Rajoy era un profesional a la hora de cambiar de criterio y probablemente lo habrá hecho de nuevo. Si se atribuye al geógrafo griego aquel célebre aserto de que una ardilla podía cruzar España de árbol en árbol, ahora solo sería capaz de hacerlo de caso de corrupción en caso de corrupción aunque, eso sí, las especies serían de muy diverso esqueje, aunque primen estadísticamente los pinos piñoneros del Partido Popular.
¿Alguien sería capaz de negar el cambio climático con la que está cayendo? Y no es sólo que arda la calle al sol de poniente, como Radio Futura; que estemos acalorados con todo el cuerpo malo, como Los Diablos, o que caiga fuego en lugar de maná con letra y música de Luis Eduardo Aute. Es que las manzanas llevan mucho tiempo sin oler, como diría Serrat. Es que esto no tiene remedio y convendría que nos fuéramos acostumbrando al apocalipsis.

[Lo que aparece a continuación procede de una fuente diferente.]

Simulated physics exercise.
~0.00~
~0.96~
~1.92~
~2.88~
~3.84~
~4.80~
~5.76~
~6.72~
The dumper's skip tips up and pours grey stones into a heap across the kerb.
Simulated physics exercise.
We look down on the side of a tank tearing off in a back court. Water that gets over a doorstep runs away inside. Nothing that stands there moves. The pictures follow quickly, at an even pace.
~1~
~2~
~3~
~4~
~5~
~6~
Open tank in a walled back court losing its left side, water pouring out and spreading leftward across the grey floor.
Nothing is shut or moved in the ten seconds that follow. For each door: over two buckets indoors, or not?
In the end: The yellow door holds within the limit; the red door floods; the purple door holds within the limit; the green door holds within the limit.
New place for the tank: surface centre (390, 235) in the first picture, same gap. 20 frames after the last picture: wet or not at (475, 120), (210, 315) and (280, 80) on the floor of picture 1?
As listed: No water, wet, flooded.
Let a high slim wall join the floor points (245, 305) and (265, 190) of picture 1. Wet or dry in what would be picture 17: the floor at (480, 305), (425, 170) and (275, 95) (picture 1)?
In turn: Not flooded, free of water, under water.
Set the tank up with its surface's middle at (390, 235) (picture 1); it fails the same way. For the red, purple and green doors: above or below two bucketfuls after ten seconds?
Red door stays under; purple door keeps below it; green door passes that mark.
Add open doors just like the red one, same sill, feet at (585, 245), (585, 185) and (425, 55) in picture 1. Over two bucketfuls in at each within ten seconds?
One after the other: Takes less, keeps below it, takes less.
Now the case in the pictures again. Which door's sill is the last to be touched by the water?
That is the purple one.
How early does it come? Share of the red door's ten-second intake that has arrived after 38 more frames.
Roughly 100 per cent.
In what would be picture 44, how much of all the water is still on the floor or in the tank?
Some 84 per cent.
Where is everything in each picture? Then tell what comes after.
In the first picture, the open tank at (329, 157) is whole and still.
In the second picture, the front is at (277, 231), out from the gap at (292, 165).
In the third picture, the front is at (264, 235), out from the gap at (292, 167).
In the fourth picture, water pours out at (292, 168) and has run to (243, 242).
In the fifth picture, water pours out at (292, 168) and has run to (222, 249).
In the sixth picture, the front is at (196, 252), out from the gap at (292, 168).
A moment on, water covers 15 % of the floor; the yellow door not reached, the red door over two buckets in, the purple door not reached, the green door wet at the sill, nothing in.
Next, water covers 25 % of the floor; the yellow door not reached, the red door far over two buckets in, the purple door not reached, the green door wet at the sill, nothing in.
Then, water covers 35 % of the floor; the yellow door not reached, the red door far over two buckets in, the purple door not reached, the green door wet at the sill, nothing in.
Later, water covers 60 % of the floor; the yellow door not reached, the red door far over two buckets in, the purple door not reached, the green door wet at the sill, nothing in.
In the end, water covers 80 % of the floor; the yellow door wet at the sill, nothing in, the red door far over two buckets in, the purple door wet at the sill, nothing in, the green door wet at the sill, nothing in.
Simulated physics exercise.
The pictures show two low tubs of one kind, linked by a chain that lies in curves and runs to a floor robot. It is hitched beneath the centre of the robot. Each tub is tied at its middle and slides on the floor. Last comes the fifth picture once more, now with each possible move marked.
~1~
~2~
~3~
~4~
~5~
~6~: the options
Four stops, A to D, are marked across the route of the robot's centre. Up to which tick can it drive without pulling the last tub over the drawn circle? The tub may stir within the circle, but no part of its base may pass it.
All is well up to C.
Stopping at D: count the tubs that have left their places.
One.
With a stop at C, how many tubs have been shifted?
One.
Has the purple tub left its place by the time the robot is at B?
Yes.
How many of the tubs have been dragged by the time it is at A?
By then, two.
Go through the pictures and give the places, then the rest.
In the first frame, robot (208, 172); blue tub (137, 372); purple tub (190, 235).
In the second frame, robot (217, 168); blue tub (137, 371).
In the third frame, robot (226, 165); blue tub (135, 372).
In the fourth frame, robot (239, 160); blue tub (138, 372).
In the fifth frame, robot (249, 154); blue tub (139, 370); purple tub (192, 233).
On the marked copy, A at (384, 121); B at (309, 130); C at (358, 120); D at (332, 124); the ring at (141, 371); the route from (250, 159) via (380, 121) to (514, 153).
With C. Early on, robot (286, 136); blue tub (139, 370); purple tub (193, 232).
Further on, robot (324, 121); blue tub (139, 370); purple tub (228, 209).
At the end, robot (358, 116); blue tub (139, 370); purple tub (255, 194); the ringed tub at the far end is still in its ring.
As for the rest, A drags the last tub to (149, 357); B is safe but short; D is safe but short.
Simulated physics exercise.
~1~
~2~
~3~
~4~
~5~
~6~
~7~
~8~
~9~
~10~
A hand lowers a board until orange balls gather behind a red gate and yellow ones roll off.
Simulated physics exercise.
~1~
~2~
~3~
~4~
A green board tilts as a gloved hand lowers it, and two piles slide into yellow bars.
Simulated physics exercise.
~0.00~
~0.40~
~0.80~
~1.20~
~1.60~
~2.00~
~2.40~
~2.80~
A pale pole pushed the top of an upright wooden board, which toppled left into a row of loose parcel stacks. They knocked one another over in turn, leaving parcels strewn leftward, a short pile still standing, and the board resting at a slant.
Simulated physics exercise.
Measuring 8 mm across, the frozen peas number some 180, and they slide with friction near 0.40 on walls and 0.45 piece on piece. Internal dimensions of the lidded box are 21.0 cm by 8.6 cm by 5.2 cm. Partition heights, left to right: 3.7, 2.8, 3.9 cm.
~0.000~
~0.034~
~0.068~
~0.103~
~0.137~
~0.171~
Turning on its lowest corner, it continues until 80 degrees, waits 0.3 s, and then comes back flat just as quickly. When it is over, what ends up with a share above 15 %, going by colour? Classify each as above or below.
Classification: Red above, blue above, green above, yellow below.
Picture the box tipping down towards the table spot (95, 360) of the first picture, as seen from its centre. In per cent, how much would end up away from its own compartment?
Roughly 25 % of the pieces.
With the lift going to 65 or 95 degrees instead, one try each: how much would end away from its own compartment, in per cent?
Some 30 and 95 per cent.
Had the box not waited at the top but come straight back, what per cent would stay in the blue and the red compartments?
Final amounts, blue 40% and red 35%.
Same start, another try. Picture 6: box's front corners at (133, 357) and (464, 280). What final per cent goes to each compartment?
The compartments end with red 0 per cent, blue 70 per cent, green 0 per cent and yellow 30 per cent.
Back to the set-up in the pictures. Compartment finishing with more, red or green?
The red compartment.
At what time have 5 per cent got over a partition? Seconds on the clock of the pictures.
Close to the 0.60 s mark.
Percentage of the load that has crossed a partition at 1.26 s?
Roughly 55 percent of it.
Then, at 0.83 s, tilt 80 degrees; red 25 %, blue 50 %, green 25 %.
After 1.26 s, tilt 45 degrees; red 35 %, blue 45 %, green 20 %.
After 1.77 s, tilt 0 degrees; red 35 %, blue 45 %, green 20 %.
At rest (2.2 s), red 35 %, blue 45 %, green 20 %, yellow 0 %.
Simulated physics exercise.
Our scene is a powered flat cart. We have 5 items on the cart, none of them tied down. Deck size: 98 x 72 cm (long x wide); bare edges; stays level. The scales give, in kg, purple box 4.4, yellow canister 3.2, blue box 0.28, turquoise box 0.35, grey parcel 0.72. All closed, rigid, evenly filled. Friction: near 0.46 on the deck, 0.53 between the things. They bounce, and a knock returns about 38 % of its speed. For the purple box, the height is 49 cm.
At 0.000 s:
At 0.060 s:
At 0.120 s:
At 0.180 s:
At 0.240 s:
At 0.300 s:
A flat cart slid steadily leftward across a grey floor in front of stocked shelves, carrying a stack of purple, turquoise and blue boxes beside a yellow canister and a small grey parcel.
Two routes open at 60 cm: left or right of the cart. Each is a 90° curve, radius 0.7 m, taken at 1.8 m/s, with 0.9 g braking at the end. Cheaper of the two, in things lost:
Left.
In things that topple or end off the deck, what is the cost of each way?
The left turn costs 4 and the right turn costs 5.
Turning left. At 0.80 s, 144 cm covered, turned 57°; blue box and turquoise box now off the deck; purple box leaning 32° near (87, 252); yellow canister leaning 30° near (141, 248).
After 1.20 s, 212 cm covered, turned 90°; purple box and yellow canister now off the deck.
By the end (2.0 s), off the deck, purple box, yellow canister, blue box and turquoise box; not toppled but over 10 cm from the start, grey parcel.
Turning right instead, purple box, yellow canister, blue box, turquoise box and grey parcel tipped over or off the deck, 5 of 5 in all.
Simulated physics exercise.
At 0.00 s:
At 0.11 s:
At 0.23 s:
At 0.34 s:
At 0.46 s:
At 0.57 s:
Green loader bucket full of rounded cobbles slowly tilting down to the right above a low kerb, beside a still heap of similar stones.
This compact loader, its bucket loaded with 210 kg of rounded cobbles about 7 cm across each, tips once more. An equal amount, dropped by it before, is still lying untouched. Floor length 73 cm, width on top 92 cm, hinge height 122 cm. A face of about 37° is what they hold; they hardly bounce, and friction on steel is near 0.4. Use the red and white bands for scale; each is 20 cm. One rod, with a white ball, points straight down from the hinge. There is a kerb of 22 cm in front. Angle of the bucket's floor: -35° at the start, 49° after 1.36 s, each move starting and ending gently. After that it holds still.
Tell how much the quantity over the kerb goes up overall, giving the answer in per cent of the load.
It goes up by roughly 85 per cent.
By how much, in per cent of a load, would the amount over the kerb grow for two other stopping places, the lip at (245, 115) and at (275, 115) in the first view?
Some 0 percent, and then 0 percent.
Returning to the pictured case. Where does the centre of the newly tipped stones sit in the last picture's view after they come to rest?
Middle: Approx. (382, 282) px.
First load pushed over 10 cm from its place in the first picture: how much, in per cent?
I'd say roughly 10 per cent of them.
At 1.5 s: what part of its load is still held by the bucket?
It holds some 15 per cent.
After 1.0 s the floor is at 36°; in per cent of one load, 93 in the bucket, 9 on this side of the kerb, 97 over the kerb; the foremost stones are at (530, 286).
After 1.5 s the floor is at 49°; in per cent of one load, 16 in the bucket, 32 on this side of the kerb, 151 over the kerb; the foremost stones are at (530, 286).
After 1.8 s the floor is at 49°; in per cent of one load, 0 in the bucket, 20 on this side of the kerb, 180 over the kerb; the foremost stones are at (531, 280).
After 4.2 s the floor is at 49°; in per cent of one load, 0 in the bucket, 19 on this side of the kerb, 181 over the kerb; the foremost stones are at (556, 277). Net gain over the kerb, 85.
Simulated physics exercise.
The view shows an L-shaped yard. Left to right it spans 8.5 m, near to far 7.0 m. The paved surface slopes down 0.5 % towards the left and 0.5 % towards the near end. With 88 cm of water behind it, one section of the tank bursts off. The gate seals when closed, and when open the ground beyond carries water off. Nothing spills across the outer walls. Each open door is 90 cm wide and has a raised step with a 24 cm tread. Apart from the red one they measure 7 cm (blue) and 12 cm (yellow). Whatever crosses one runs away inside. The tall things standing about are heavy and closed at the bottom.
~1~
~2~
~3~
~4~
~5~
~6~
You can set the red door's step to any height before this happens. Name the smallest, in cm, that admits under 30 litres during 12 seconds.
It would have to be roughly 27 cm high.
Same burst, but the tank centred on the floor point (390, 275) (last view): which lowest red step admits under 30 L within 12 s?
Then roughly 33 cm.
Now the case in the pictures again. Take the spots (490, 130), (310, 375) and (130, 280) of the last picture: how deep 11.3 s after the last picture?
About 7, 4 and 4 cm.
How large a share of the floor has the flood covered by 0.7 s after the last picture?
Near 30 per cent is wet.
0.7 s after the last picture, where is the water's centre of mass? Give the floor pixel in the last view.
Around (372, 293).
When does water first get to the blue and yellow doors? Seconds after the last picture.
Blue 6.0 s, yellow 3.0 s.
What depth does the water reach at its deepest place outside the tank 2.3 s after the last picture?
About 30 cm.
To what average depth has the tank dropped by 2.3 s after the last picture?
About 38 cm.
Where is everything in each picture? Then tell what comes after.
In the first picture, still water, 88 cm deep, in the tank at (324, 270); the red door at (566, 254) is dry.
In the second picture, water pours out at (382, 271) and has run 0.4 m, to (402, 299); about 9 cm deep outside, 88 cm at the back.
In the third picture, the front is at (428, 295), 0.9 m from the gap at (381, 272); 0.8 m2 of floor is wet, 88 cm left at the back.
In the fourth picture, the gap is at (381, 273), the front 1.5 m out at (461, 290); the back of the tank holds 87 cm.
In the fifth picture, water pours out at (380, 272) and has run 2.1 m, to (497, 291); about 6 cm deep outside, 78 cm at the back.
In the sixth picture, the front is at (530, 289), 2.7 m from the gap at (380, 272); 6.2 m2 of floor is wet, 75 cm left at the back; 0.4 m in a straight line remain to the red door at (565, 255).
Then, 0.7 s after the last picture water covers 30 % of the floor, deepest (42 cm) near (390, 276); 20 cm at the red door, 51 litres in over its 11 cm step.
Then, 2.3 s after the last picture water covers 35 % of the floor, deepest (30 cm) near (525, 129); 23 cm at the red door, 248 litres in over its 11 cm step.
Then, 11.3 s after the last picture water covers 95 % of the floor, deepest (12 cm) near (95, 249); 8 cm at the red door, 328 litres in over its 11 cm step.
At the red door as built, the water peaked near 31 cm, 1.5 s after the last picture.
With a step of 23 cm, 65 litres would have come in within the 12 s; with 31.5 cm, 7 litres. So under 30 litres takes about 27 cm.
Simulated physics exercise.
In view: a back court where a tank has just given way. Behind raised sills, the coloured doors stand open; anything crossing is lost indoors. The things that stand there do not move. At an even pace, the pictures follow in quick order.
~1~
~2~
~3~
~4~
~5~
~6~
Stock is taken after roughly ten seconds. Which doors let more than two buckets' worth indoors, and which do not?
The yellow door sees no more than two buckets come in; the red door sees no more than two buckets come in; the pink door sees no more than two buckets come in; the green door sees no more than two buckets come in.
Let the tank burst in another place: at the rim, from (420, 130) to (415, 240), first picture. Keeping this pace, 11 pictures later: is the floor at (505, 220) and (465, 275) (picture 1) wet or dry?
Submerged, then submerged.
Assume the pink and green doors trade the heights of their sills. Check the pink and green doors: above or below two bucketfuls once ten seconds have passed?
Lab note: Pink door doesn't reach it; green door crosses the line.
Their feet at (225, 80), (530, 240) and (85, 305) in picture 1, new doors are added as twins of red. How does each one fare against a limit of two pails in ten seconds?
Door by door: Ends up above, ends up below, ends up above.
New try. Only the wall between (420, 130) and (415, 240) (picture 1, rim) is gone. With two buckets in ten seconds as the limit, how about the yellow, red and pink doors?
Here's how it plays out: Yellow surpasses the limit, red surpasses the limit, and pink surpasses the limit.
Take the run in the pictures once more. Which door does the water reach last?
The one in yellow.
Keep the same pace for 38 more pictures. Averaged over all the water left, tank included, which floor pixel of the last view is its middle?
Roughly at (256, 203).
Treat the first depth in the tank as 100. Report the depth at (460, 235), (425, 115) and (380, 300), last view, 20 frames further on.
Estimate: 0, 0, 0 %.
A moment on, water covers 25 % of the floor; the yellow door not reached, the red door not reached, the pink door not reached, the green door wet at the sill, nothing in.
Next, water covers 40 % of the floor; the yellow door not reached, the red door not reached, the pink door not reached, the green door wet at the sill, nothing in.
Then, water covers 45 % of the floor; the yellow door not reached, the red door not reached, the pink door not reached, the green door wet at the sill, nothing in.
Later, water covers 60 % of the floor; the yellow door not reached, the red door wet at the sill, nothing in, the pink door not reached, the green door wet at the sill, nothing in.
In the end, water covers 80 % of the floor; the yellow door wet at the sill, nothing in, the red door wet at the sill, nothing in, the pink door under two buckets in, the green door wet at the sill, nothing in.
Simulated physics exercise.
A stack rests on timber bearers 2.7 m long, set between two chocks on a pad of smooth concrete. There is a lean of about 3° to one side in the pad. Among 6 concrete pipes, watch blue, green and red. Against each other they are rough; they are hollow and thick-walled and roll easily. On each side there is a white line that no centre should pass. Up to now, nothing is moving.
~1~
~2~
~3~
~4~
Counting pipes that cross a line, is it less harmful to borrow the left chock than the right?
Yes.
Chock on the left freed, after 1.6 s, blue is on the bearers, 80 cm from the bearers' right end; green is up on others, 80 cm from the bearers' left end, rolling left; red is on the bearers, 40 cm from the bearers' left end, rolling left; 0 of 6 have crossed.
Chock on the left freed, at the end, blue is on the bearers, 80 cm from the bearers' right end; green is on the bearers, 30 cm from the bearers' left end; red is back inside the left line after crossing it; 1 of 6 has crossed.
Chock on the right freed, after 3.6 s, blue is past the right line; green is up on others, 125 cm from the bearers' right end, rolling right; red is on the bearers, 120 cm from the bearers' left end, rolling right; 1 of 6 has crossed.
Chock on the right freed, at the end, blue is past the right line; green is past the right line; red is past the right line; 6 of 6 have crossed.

Arde España como ardía Missisippi. Las llamas ya alcanzan los parqués de la Bolsa, y a Cádiz ya vino hace tiempo Fernando Grande-Marlaska a explicarnos que cuando llegue el próximo tsunami tendremos noventa minutos para quitarnos de en medio, aunque el Gobierno recomiende la huida en vertical: no va a haber suficiente Torre Tavira para los náufragos de nuestra propia idiotez.
Preferimos volver a la casilla de salida, aceptar el carbón como a un cuñado en la cena de Nochevieja y declaramos formalmente que la energía nuclear es verde
Mientras baja el barril de Brent pero siguen al alza los precios del fuel en las gasolineras, cuando la excepción ibérica va camino de convertirse en decepción española, cuando Rusia amenaza con cortarnos el gas y los cereales van a pudrirse en Ucrania, preferimos volver a la casilla de salida, aceptar el carbón como a un cuñado en la cena de Nochevieja y declaramos formalmente que la energía nuclear es verde.
Mientras se caen a cachos los bloques de hielo en los polos, si el bochorno en Inglaterra no es solo el de Boris Johnson, cuando Venecia terminará siendo una ciudad sumergida y ya nos va tanto la marcha tropical que pasamos del invierno al verano sin feria de abril ni fiestas de la vendimia, seguimos pensando, como decía Rajoy, que todavía hay tiempo por delante, que no sabemos qué ocurrirá dentro de 300 años, ni de 30, ni de 3. Ni siquiera sabemos qué será de nosotros en el próximo otoño cuando nadie recuerde cómo era el mundo antes de la inflación, sin boina gris ni corazón en calma. En nuestros ojos pelearán las llamas del crepúsculo y las hojas caerán en el agua de una larga crisis, que no solo afectará a los mercados sino a los bosques, a los capitales y a las personas. Apegada a nuestros brazos, la esperanza, como una enredadera, ya no recogerá nuestra voz lenta. Hoguera de estupor en que mi sed ardía: qué se hizo, ubi sunt, Rajoy y su primo, donde quieran que estén.
También subirá la temperatura de los discursos, continuarán las tormentas frecuentes en los debates públicos, llegarán más migrantes huyendo de la quema y, en cambio, padeceremos una progresiva desertización de las ideas. España es un fuego sin control, de nuevo, en julio. Y no hay bomberos suficientes para tantos incendiarios.